2.They Have Gold at the End of their Rainbows. Businesses that sell for high multiples communicate exciting and profitable future growth.
Their managers demonstrate understanding of the big 21st century “macros” - i.e. how technology evolutions and globalization will impact positively and negatively their industry, market, customers, and competition.
Concurrently, these managers understand the micros well too, especially how their business’ human capital will adapt and grow as change happens.
All this translates into well-developed stories that if their businesses aren’t making it now, there is gold (and a lot of it!) at the end of their rainbows.
3. They Are Great Places to Work. Businesses that sell are usually characterized by that good stuff that we all seek in our professional environments.
They are culturally cohesive. If they don’t have low employee turnover, they at least have well - defined career progression paths. And their compensation policies align and pay well with desired performance.
Quite simply, they are great places to work and are reputationally strong within their industries.
4. They are Process and NOT People Dependent. Businesses that are overly dependent on charismatic owners or a few dynamic salespeople or engineers rarely sell because the majority of their value can simply walk out the door tomorrow and never come back.
Important aside: for those entrepreneurs that harbor the desire to sell but not the ambition to build a meaningfully sized, process-based organization should then focus their exit planning almost exclusively on technology and intellectual property development.
If they are unwilling / unable to do this, then they should put the idea out of their head for now and invest this energy into more meaningful pursuits.
Like my favorite - making absolutely as much money today as one possibly can.
5. They Have Good Advisors. Businesses that do everything right but have messy financial statements because of poor accounting, messy corporate records because of poor or non-existent legal counsel, and messy “future stories” because of poor exit planning and investment banking advice, simply do not sell.
Sure, they may get offers, but invariably these deals fall apart in diligence and at closing.
And as anyone that has ever been through a substantial business sale process knows, almost nothing in business is as time and energy-draining as is getting close to a business sale and not getting it done.

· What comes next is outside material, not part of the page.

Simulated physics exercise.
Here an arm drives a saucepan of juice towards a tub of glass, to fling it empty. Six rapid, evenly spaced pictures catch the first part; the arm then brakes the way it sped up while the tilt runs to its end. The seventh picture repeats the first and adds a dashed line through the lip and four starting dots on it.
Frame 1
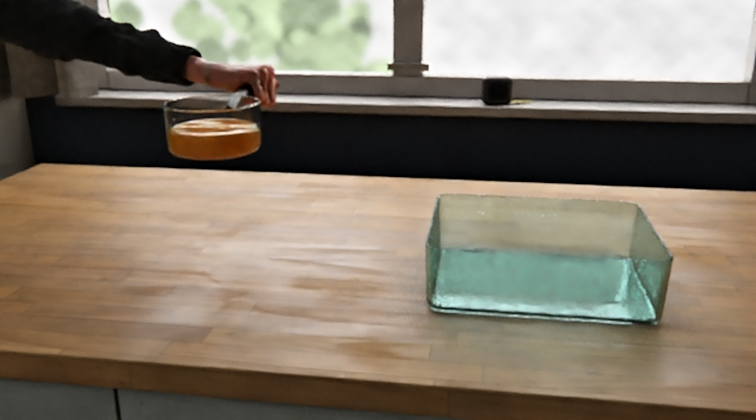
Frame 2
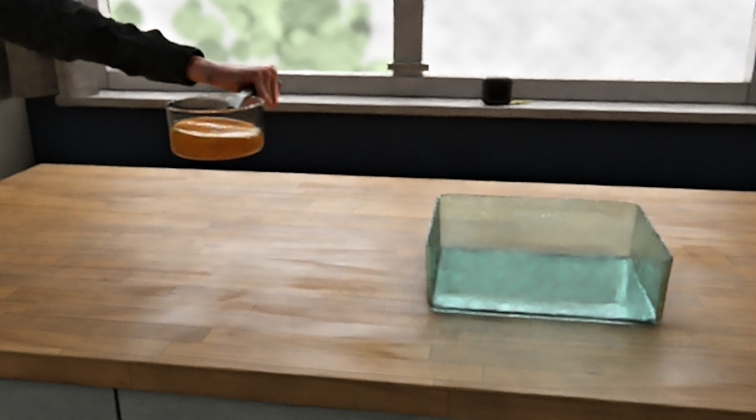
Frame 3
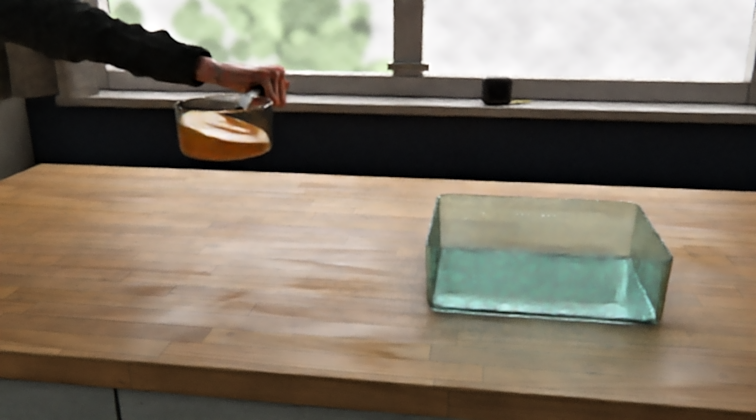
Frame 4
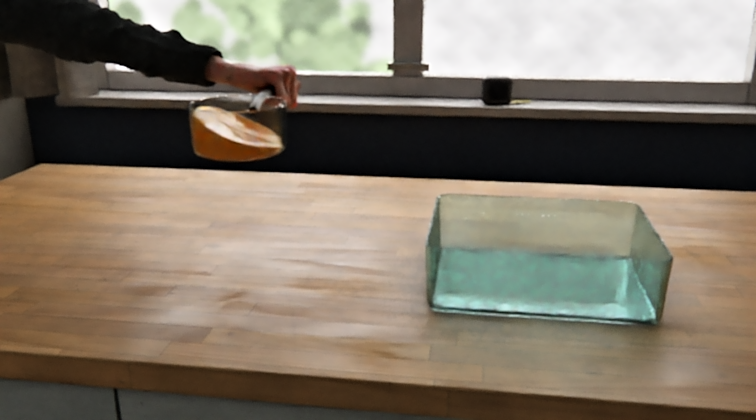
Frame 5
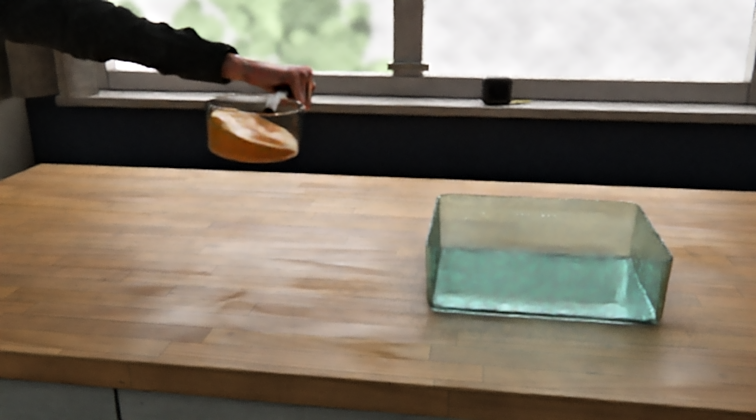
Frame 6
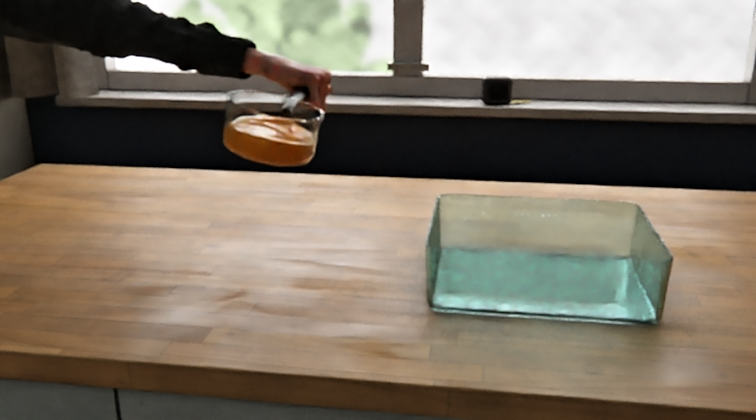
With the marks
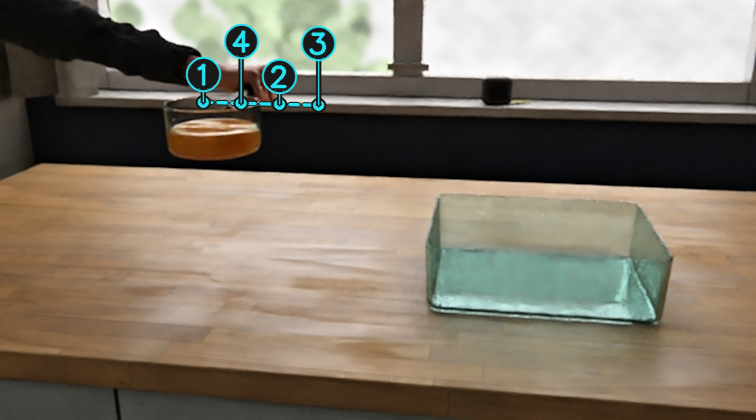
The video shows a hand in a dark sleeve carrying a clear pan of orange liquid rightward above a wooden counter, toward a glass tub of bluish-green liquid. The orange liquid sloshes, and the pan tilts slightly.
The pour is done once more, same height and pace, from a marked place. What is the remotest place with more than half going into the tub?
Spot 3.
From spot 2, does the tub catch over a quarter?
Yes, it does.
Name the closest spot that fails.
That is spot 2.
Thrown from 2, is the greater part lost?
Yes, that goes wrong.
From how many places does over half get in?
One.
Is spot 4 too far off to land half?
Yes, it does.
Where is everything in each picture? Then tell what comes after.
Upright, lip at (256, 103); tub from (427, 307) to (660, 322); nothing has left yet.
Upright, lip at (259, 103); nothing has left yet.
Upright, lip at (268, 104); nothing has left yet.
Upright, lip at (282, 104); nothing has left yet.
Tipped about 5°, lip at (300, 108); nothing has left yet.
Tipped about 14°, lip at (321, 116); nothing has left yet.
On the marked copy, 1 at (203, 102); 2 at (279, 104); 3 at (318, 105); 4 at (241, 103).
If 1 is chosen, about 0 % lands in the tub, 100 % falls short.
If 2 is chosen, about 33 % lands in the tub, 65 % falls short and 3 % goes beside or beyond.
If 3 is chosen, about 66 % lands in the tub, 29 % falls short and 5 % goes beside or beyond.
If 4 is chosen, about 1 % lands in the tub, 99 % falls short.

6. They Get Lucky. Luck remains a fundamental and often dominant factor that separates the businesses that successfully sell from those that don’t.
The best entrepreneurs and executives don’t get philosophical nor discouraged by this but rather they embrace it.
They try new things. They follow hunches. They make connections.
They start from the pre-supposition of “accepting all offers” and work backward from there.
They and their companies can be best described as “happy warriors” – modern day action heroes ready for the fight. When they get knocked down, they smile, wipe their brow, and get right back in the fray.
And you know what? Our happy warriors, living and thinking and working like this day after day channel some mystical power and draw great luck and more to themselves and their companies.
Yes, companies that sell are the good and lucky ones.
Follow the advice above and fortune just may smile on your company and those you invest in too.